Fast forward 25 years and the issues really haven’t changed. In fact, in many ways, they’ve gotten worse. But, the template for collective impact hasn’t changed either. Underpinning LOACOM’s core business strategy today is a fundamental belief in the power of people to do good things, and to do these good things together. LOACOM clients reflect this belief. Whether the issue is healthy soils, sustainably produced food, clean seas, intersectional environmentalism, climate action, community empowerment, or philanthropic change-making, our clients are committed to people and planet. Individually, they continue to accomplish great things…
…but together, we accomplish more.
HOW WE MOVE
Most recently, as the gravity of the 2020 election bore down on the country, LOACOM clients and partners joined forces in deploying some of the same organizing strategies that our founders had first cultivated at the University of California at Santa Barbara (these strategies are not unique to us, and are only a sliver of a broader range of strategies/tactics used by organizers the world over). Below are some of the ways that LOACOM and our peers used their business savvy, networks, and financial resources to help drive Get Out the Vote (GOTV) efforts nationwide in one of the most critical elections of our time.
In addition to having a set of internal policies incentivizing employees to participate in the electoral process on an ongoing basis, LOACOM got down to good ol’ fashion letter writing. A group of volunteer postcard writers, which LOACOM formed and managed, quite literally put pen to paper in order to encourage voter turnout in key states. Working under the Center for Common Ground’s Reclaim our Vote campaign, LOACOM coordinated over 75 writers in the writing and mailing of over 8,000 handwritten postcards to voters in critical states like Texas, North Carolina, and Georgia. While we can’t be exactly sure of the impact, we are all but certain that our efforts turned out at least a few new voters. And with the election outcome as tight as it was, we feel good knowing we played a small role in getting people to the polls. In addition to letter writing, team LOA put together a vote tripling campaign designed to encourage friends to vote, as well as a voting resource guide for those unsure of where or how to cast their ballots.
Long time friends, clients, and change-making partners, All Good, used their internal and external networks to further spread the GOTV message. This fellow B Corp and 1% for the Planet member joined LOACOM in our postcard writing campaign, committing all staff to the writing and mailing of 1,500 postcards. They went a step further by dedicating their social media platforms to include specific GOTV messaging to their customer base. From Instagram highlights to in-feed posts to newsletters, All Good encouraged thousands of individuals within the United States to vote.

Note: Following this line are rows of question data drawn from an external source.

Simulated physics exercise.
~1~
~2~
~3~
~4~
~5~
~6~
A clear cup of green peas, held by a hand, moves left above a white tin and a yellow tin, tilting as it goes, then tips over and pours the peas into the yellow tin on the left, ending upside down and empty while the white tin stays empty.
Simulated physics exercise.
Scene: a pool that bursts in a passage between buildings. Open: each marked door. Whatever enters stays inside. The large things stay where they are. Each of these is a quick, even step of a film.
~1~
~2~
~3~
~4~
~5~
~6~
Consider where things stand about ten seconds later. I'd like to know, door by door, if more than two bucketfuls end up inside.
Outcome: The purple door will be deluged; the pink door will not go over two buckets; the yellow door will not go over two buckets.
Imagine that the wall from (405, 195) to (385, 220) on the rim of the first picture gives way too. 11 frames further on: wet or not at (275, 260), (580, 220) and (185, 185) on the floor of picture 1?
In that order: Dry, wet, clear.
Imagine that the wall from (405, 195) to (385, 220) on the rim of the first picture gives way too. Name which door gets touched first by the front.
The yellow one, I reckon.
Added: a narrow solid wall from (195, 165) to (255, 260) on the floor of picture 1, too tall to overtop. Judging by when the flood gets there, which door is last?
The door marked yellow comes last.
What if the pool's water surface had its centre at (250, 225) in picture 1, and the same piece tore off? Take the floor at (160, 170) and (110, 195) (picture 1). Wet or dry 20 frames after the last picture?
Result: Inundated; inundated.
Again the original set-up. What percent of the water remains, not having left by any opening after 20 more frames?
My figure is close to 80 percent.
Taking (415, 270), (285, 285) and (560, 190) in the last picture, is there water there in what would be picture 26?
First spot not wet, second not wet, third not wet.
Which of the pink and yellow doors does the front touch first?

The B Corp family, of which LOACOM is a part, utilized its network of progressively minded businesses to develop and deploy a series of resources for its business members to share with voters. These included marketing assets and a variety of messaging and talking points for communicating with customers, fans, and the larger community. With a global network of over 3,600 companies committed to social, environmental, and community-based change, these resources were leveraged and shared thousands of times over. We couldn’t be more honored to be a part of this progressive business consortium.
A recent partner of LOACOM, The Redford Center worked with LOACOM and a number of national collaborators to leverage the power of filmmaking in activating environmental voters in the political process. Designed as an evergreen GOTV campaign titled #PowerTheVote, a core group of distribution partners grew to include the Sierra Club, Amazon Watch, Outdoor Afro, Voto Latino, B Lab (B Corp), musician Jack Johnson, actress Patricia Arquette, and dozens of others, resulting in over a half-million impressions and 230,000 video views in less than two weeks!
MOVING FORWARD
The above efforts are just a snippet of the incredible work that can result when people, organizations, and even for-profit companies, work together authentically towards a clear goal. GOTV efforts are just one of the many, many critical issues facing society that will require similar levels of strategy, collaboration, creativity, action, and inspiration.
And while the nonprofit sector and community organizations have the expertise, strategy, and leadership to tackle these issues head-on, the progressive business community has the flexibility, nimbleness, financial capital, customer base, and more to significantly bolster social change efforts.
Years ago, Margaret Mead wrote “never doubt that a small group of thoughtful, committed citizens can change the world; indeed, it’s the only thing that ever has.” In the days and weeks ahead, we will continue to heed Ms. Mead’s words as we apply them at the corporate level, building collectively towards the better world we know is possible.